SMEs face moutains of paperwork for Government IT Procurement Contracts
Former HMRC CIO Phil Pavitt claimed in an interview with Computing Magazine that central government procurement teams may have been talking up the use of SMEs, but in fact they’re the biggest enemy of any SME trying to break into government IT.
This is in direct contrast with the government’s 2011 objective of doing 25% of its business with SMEs, as well as Cabinet Office Minister Francis Maude’s ongoing statements of trying to create a level playing field with many larger IT companies.
“They talk about SMEs,” says Pavitt, “and then every process and decision including G-Cloud goes against it. The biggest enemy of SMEs breaking into the government supply side is the procurement teams; they don’t want it, they actively fight it, and you talk to SMEs who are trying to do business with government and it is almost as hard today as it was five years ago.”
Set up as a framework listing approved service providers, G-Cloud originally aimed to give SMEs the opportunity to advertise their services, and to cut down the time taken by the government’s tender process.
Although then it looked like SMEs would have a better chance of providing goods and services, Pavitt said, it now seems otherwise: “If you find out how much of the £15bn-£16bn they spend on IT from SMEs, and I’ll tell you – it’s tens of millions, which is an absolute joke.”

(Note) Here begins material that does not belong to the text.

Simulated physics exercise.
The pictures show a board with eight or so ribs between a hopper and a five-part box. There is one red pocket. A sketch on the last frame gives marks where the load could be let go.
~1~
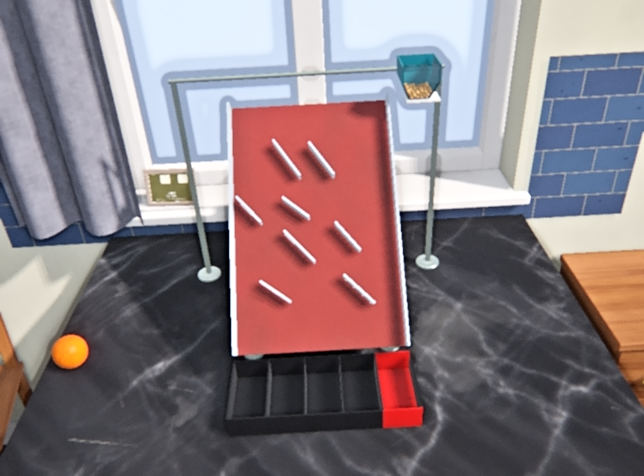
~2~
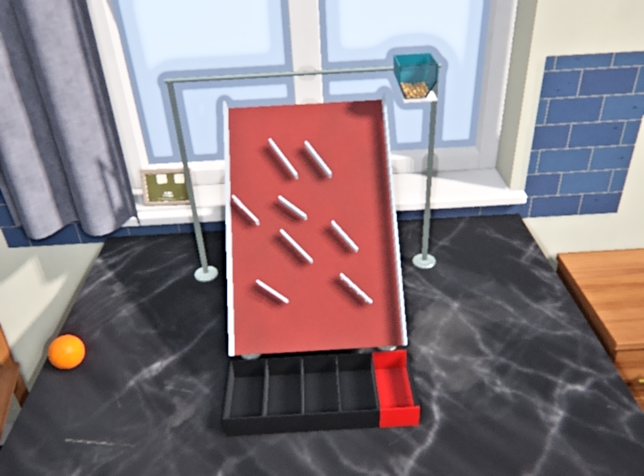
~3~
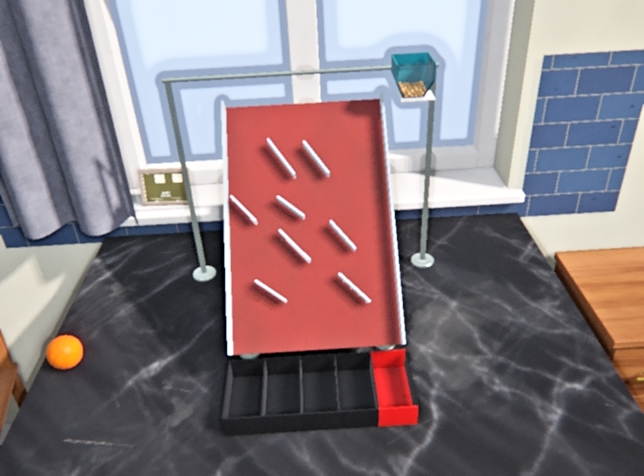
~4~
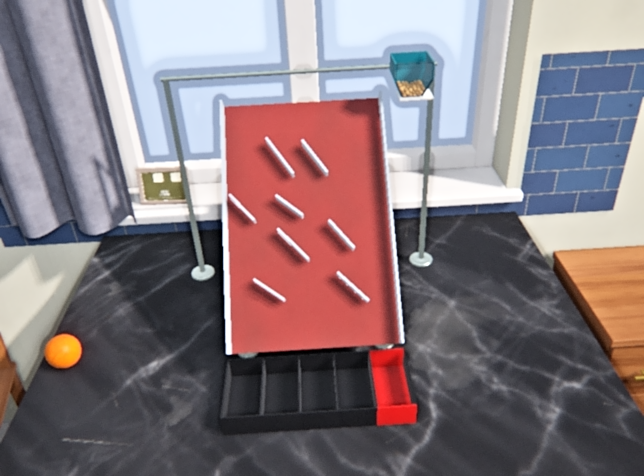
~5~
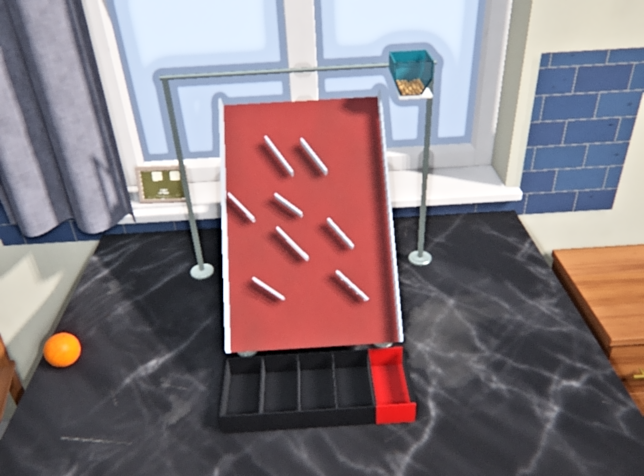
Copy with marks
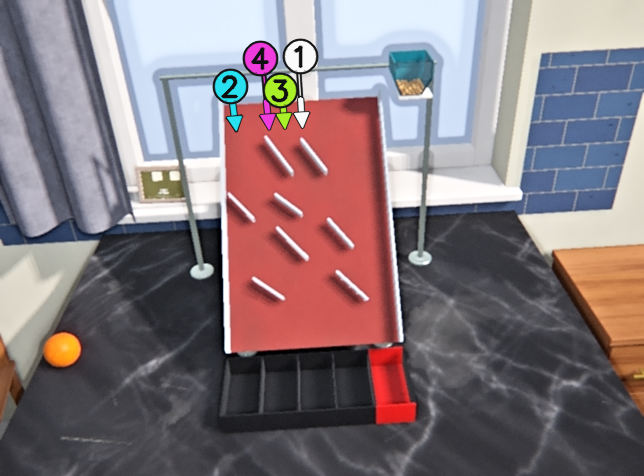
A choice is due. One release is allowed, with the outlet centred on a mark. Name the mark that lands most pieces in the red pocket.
1 works best here.
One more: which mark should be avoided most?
That would be 2.
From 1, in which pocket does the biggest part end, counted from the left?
It is the fifth one.
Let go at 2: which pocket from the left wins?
The third.
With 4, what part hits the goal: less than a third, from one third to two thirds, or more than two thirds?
Less than a third.
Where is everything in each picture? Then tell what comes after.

He went on to say that it took HMRC five years to get the first SME supplier to join, which involved a huge battle to get through the procurement hurdles … and very, very few others have followed that one.
“The numbers that followed them,” he continued, “are less than double-digit.”
And this, he states is because the last thing government procurement teams wanted was to do business with SMEs because of “the headache, the issue, the contract management, the overheads – they are just not geared up to do it, and most SMEs are giving up working with government”.
But it’s not just the government procurement teams suffering from headaches – contracts, we are told, can run to hundreds of pages (think of the legal fees for reviewing one of those!) and don’t seem to be subject to any kind of negotiation.
The question, then, is would those government teams be able to live up to that 25% claim with a more simplified tendering process … or are they keeping those mountains of paperwork as insurmountable as possible to keep SMEs out of the picture altogether?
Comments
This is classic Sir Humphrey talk which could bankrupt an SME bidding for Government IT work. This looks like the old saying “speaks with a forked tongue” to deliberately say one thing and mean another.